Michelle Obama Dropped a Workout Playlist Just in Time to Make You Feel Fat
Although the long MLK weekend was a welcome sight for college students already burnt out from Syllabus week, the arrival of late January also meant it was time to ghost any New Year’s resolutions faster than whatever frat guy you accidentally swiped right on. Whether you had an extra slice of crisp Suwannee pizza instead of the salad bar, or you slammed one too many jägerbombs at Pots, it’s hard to find anyone who has been on the straight and narrow since the holidays. While most of us would write it off as just another aspiration for next year, the duchess of fit, czar of muscular arms, and goddess of all things fresh and holy—thy royal highness Michelle Obama—dropped a workout playlist this week, and her message was clear: get back to the gym, fatties.
“Before Michelle Obama’s playlist dropped, I was content with just having my twice-a-week Diffenbaugh hike as my workout,” said sophomore Anthropology major Angela Rodriguez while googling “easy weights for ladies.” “It is as if I have traveled back in time to the 2000s. Not only does Michelle’s playlist have some stellar throwbacks (a little J-Lo never hurt anyone), I feel like I’ve been sent back in time to her Let’s Move! Campaign, where every Gen Z-er was simultaneously fat-shamed by the United States government. I can’t go down the road of wondering if being fat is why Nick Jonas doesn’t love me or if I should develop Type 2 Diabetes to bring us closer together,” said Rodriguez while viciously snacking on a bag of Doritos that would have never been allowed in her middle school vending machine.
“I can’t help but wonder if Michelle subconsciously knew that I got zooted and downed Guthrie’s twice in a row last week,” noted weirdly skinny for a binge-drinker Erin Mikkelson. “Did she know that I would never be able to set foot in the Leach unless someone guilted me into it? Or kidnapped and dragged into it by the personal trainers? Either way, Mrs. Obama knows how to turn my favorite jams for when I drive 0.3 miles to class into a reminder of how I should have just walked to get my steps in. ‘Soulmate’ by Lizzo and ‘3005’ by Childish Gambino will never be the same for me, but hey, at least we still have the dirty version of ‘Apeshit,’ right?

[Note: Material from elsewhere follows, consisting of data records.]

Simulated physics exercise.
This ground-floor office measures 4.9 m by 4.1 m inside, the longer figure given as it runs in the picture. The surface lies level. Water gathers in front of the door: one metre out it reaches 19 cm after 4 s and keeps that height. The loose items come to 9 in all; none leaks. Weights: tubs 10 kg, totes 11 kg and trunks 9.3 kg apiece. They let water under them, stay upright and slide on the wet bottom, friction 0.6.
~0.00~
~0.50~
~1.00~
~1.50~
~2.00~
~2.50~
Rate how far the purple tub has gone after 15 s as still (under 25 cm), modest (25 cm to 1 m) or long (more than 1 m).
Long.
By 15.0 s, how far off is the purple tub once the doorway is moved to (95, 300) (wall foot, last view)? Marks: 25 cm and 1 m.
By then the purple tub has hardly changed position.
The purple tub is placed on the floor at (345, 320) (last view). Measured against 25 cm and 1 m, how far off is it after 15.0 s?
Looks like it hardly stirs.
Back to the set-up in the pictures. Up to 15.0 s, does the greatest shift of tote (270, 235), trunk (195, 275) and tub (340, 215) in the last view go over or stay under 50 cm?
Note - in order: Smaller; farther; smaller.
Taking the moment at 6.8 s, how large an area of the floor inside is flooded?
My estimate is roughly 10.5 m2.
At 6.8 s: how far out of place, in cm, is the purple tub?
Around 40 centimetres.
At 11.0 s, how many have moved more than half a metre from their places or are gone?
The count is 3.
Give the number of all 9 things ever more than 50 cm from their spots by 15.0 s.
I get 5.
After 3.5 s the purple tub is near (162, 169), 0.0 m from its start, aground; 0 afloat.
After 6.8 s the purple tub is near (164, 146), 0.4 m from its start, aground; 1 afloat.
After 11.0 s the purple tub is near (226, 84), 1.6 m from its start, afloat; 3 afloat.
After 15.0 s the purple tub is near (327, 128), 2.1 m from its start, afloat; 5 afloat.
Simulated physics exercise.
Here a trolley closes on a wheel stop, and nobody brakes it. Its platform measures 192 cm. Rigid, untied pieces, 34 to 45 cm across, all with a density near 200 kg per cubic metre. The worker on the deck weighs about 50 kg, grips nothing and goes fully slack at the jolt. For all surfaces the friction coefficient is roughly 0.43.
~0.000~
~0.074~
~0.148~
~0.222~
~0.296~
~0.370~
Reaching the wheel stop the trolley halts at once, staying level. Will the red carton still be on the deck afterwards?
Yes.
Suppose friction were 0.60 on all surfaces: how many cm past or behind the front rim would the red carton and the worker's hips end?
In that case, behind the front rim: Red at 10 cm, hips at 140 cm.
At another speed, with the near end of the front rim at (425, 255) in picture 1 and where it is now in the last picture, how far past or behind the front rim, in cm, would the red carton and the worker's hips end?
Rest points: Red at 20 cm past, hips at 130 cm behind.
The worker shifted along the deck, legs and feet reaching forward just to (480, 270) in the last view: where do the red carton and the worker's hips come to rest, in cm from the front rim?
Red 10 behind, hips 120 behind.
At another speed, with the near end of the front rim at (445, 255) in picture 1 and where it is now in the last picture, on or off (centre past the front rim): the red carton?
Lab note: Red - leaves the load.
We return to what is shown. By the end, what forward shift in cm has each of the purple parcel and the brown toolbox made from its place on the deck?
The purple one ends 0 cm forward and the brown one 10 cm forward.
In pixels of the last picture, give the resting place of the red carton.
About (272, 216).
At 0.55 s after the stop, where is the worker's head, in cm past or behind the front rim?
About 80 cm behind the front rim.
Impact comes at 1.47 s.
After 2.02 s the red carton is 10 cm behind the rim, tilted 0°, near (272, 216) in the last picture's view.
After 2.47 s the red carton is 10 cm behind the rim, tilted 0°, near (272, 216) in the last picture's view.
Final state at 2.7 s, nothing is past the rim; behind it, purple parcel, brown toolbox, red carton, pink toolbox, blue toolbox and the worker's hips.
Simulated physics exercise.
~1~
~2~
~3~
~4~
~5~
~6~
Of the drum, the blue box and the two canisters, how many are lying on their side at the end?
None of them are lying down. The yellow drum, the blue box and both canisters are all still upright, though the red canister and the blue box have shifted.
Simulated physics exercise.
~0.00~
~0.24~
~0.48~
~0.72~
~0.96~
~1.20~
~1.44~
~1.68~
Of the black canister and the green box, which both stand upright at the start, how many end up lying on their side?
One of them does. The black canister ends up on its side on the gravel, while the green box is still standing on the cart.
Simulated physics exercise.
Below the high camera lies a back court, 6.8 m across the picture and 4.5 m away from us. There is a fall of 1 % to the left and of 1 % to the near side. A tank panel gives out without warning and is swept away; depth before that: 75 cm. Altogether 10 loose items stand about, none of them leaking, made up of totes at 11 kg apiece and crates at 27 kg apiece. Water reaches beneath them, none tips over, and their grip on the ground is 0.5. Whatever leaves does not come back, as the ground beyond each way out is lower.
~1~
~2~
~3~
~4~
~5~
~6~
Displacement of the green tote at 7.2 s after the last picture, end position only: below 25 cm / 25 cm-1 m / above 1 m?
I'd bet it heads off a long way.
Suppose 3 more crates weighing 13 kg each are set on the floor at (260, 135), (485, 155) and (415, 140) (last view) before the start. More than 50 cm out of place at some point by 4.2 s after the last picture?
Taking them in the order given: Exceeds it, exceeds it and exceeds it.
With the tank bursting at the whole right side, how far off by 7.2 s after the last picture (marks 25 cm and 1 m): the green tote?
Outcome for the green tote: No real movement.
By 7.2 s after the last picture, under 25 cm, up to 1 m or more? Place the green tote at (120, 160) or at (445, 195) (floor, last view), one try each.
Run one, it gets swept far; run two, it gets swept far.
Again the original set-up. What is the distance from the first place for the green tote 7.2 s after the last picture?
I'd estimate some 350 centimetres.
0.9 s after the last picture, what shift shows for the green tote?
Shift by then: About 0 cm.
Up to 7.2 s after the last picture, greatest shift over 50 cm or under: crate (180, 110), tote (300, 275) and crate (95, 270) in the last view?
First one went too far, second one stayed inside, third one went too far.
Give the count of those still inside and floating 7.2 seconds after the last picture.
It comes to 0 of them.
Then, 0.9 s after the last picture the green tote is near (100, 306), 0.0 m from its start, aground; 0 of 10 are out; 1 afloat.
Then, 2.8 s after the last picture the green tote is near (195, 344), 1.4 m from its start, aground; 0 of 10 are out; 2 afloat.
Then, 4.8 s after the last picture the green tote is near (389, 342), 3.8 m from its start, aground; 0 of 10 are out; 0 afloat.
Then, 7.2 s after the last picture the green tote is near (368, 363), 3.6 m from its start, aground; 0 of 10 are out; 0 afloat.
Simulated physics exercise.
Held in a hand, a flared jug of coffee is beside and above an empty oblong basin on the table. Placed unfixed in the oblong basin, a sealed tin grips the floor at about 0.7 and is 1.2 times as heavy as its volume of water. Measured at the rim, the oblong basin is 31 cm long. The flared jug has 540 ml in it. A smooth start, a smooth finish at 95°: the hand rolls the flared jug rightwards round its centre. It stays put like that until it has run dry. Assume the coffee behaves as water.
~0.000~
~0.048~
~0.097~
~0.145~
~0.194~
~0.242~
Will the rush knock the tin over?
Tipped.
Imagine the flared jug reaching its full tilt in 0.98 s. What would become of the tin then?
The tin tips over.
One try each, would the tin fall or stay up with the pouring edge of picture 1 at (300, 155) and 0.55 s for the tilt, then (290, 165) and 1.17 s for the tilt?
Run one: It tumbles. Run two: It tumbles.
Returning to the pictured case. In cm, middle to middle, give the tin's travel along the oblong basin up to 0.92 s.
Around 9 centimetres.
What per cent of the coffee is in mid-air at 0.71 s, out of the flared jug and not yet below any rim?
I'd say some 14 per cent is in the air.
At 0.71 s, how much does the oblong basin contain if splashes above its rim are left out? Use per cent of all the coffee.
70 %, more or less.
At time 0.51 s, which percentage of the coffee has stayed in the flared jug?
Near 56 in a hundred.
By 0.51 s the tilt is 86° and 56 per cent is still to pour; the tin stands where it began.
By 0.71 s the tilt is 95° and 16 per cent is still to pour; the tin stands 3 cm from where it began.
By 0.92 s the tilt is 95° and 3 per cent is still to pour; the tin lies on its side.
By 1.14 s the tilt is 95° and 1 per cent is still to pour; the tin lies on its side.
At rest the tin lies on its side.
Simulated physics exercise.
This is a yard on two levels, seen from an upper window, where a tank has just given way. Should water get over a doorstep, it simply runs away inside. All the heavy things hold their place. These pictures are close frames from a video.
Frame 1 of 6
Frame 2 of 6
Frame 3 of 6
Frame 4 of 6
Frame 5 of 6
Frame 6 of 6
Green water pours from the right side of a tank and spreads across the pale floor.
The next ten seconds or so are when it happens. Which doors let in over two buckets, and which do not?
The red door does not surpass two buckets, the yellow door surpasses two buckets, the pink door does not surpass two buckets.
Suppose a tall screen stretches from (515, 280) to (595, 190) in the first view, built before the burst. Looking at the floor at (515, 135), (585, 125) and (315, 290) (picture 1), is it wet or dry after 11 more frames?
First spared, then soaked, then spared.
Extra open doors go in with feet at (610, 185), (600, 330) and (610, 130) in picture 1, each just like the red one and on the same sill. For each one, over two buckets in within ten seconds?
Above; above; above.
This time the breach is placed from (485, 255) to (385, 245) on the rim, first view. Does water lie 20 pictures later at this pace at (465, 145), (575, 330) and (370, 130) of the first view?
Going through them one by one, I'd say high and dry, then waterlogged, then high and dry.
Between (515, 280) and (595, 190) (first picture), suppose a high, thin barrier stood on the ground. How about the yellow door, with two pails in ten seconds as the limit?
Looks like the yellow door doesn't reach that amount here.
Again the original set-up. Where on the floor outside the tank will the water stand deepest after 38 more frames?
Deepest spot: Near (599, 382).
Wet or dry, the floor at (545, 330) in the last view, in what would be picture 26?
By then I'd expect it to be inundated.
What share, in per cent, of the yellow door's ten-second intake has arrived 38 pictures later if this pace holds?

Now that Michelle has dropped her workout playlist, many are finding themselves transported back to 6th-grade, where their main worries were if Demi and Selena would ever become friends again or how Justice would destroy Limited Too’s business model. When Michelle and her husband were in office, many of us couldn’t help feeling like, no matter how much Wii Fit or Just Dance we played, we would always be fat in the eyes of the First Lady. Well, the childhood trauma is back, but maybe this time fat-shaming will work and not just make you resent your mom as an adult. Either way, just make sure to avoid a push-up contest with Mrs. Obama. No one needs to see that again.